The logistics are rarely simple. Internet connectivity is uneven across the region, and the program’s early plan – a Google Drive workflow for sharing and critiquing full-resolution images – quickly gave way to something more basic. The trainees began sending low-resolution files over WhatsApp, with occasional trips to partner institutions to upload full-resolution photographs.

A climate story, told in everyday life

Opara pushes students to think in narratives anchored in ordinary scenes: a market day, a shoreline ceremony, a family moving belongings after a flood.

Simon Okoe Kwao, a trainee from a coastal district near Accra, Ghana’s capital, has worked as a fisherman for 20 years and knows the communities being reshaped by declining stocks and changing seasons.

“Life depends on nature for its survival,” he said, explaining what drives him to photograph and stressing that climate adaptation requires teamwork.

Sarah Essiem, who sells and prepares fish in Orimedu Ibeju-Lekki, on the edge of Nigeria’s megacity, has watched livelihoods shrink as the coast becomes less predictable.

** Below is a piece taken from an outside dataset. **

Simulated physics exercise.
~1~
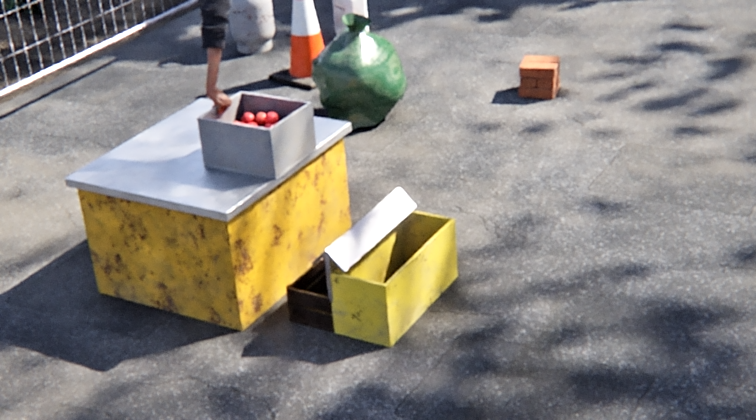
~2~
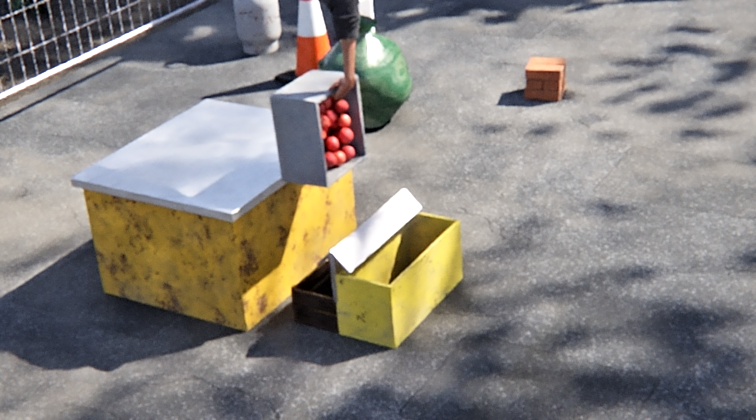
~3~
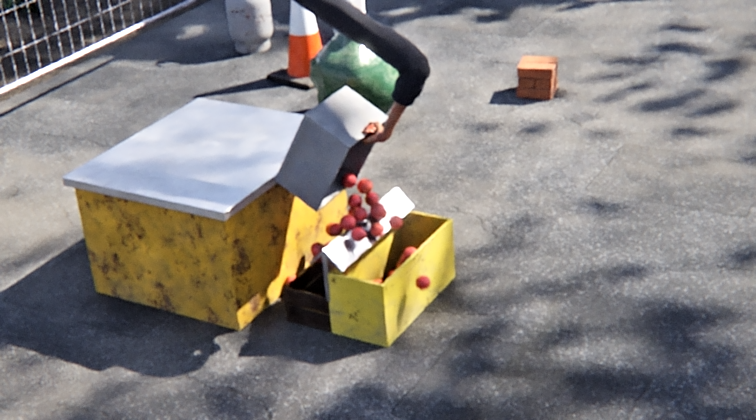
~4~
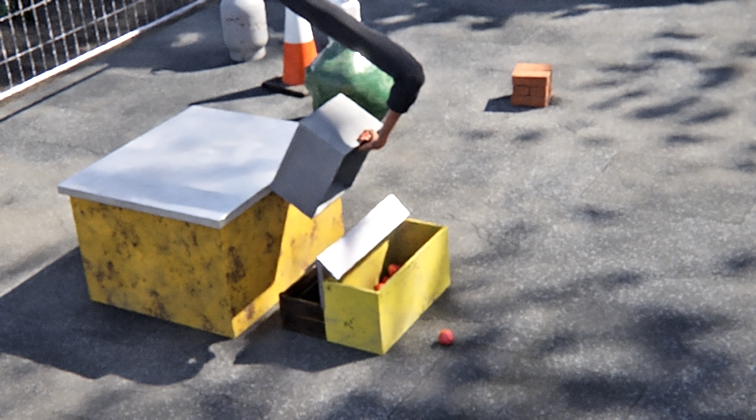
An arm lifting a grey crate off a bench and tipping red tomatoes over a ridge, one lying beside the yellow tote.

“A great photograph doesn’t just show what you saw – it reveals what you felt,” she said.

The threats can be both slow and sudden. Parts of Lagos are sinking, a problem accelerated by unchecked real estate development, informal construction and drainage systems clogged with plastic waste. Along the coast, residents watch the shoreline shift in increments – until a bad storm or high tide takes what remained.

Opara grew up watching a favorite Lagos beach erode and, eventually, disappear under luxury development, even as sand mining and poorly planned development weakened shorelines and put communities at risk. Years of photographing coastal change have clarified what drives him: “For me, first of all, it’s protest” aimed at “the system that refused to build for the future.”

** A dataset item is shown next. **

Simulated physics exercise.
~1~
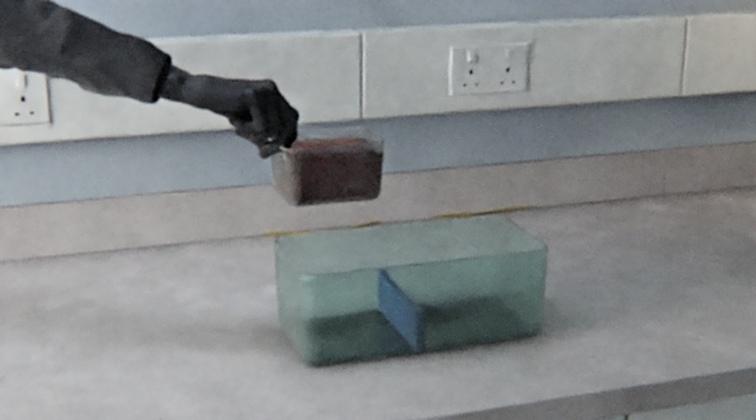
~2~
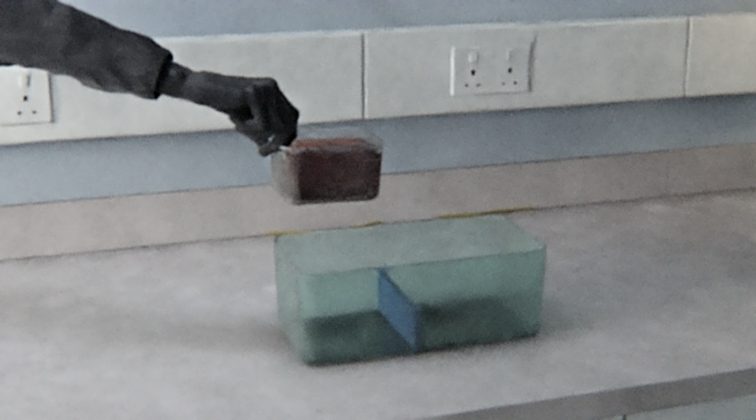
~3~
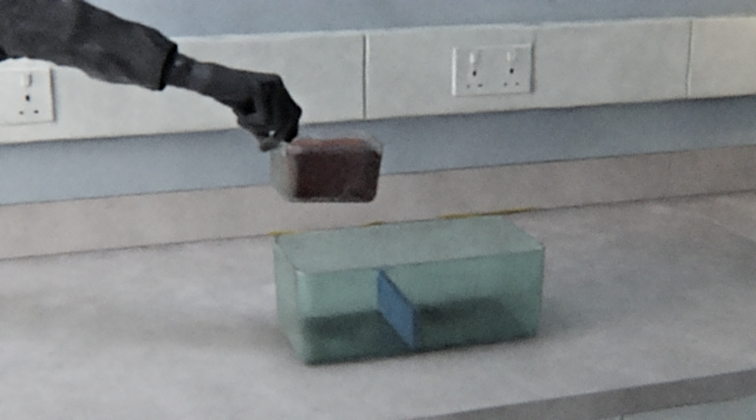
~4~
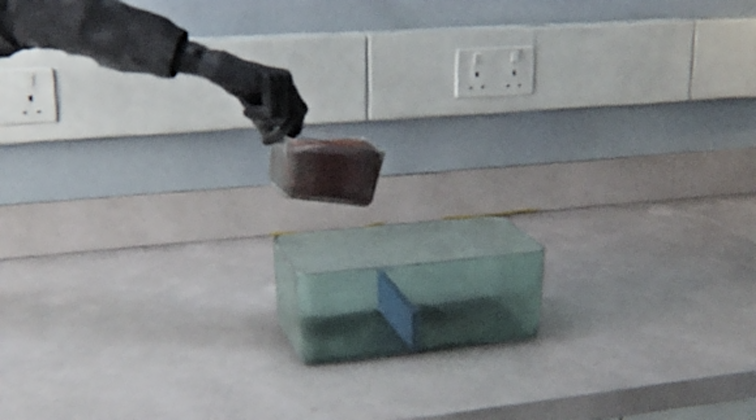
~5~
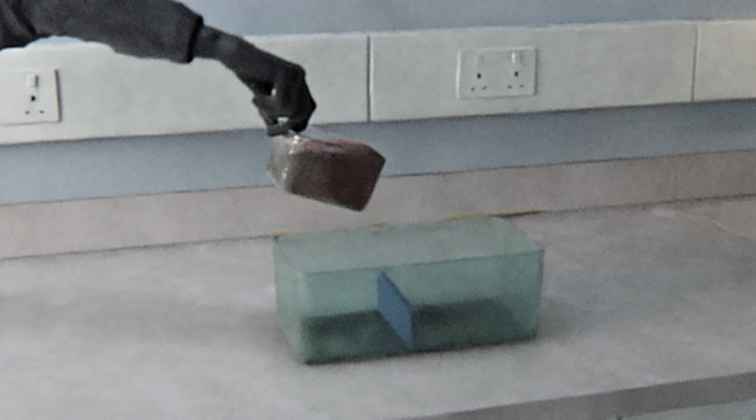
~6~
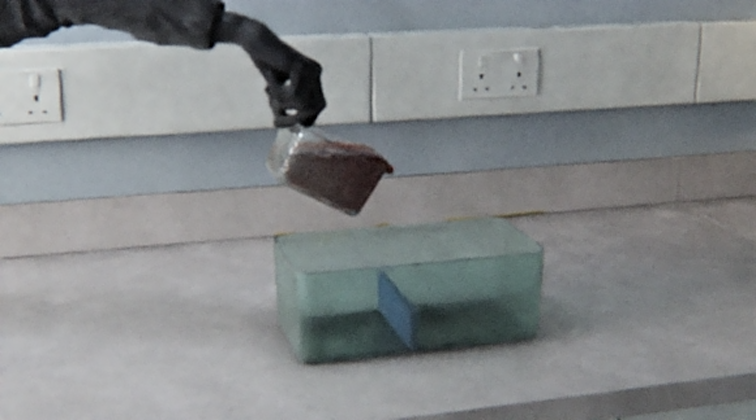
A gloved hand holds a clear oblong tub of dark reddish-brown tea nearly level above the left end of a long greenish basin with a low blue wall across its floor. The hand then tilts the tub steadily to the right, its right rim dipping until the tea reaches that edge.
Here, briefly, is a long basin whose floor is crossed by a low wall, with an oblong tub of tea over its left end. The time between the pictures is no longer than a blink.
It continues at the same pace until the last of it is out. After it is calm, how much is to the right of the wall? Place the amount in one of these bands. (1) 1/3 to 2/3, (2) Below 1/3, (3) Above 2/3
Above 2/3.
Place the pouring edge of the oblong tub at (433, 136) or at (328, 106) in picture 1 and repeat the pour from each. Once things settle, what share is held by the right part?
First place gives some 100 %, second place some 20 %.
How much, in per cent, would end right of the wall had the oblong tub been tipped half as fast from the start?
I'd estimate some 80 percent.
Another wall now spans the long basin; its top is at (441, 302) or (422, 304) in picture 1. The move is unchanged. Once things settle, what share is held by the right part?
About 20 % and 55 %.
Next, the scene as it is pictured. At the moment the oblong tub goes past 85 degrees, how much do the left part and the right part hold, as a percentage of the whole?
Left part: Around 0 %. Right part: Around 40 %.
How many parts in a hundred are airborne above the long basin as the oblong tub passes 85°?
Airborne share: Approx. 30 %.
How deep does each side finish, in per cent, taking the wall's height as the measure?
10 per cent left, 40 per cent right.
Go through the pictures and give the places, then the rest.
In the first frame, it leans 0°; its right rim is at (375, 136); the tea meets the walls at (277, 150) and (371, 143); the long basin's rim runs from (287, 258) to (525, 232); the wall's top is at (400, 292).
In the second frame, it leans 1°; its right rim is at (374, 137); the tea meets the walls at (277, 149) and (371, 143).
In the third frame, it leans 5°; its right rim is at (375, 140); the tea meets the walls at (277, 148) and (371, 144).
In the fourth frame, it leans 11°; its right rim is at (377, 146); the tea meets the walls at (278, 148) and (373, 146).
In the fifth frame, it leans 20°; its right rim is at (378, 154); the tea meets the walls at (278, 150) and (376, 147); 1 per cent is over the edge.
In the sixth frame, it leans 29°; its right rim is at (378, 163); the tea meets the walls at (279, 151) and (377, 157); 5 per cent is over the edge.
A moment on, the oblong tub is tipped on its side and 29 per cent is still to pour, 1 is left of the wall and 38 right of it.
Next, the oblong tub is tipped right over and 7 per cent is still to pour, 11 is left of the wall and 77 right of it.
Then the oblong tub is tipped right over and 1 per cent is still to pour, 21 is left of the wall and 77 right of it.
Later the oblong tub is tipped right over and 0 per cent is still to pour, 22 is left of the wall and 77 right of it.
Finally, 22 per cent lies left of the wall, 77 right of it and 1 outside.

Opara showing the student work at the Salata Institute in December 2025.
The harder search

Recruiting women, especially in rural communities, has been one of the project’s most difficult tasks. In many coastal settlements, young women have limited time and limited mobility, mostly due to traditional expectations placed on them.

Opara asks youth leaders to recommend young women. He looks for signs of curiosity and persistence more than formal credentials, recalling meeting a student with 1,500 images on her phone. She could not explain what drove the collection, but knew she loved making pictures.

In Opara’s view, that instinct is the raw material. The training provides technique, but also permission: to see one’s own community as worthy of documentation, and to treat the coastline not as background scenery but as a changing, contested space.

He is not trying to turn his students into activists in the conventional sense. Instead, he is giving them tools to make their own arguments. Already, they are producing thousands of images of shifting shorelines, damaged homes and resilient daily rituals – evidence of loss, and of the ingenuity required to endure.

“I’m not a politician,” Opara said. “But I realized I could do something. I could talk, I could write, I could shout with my images.”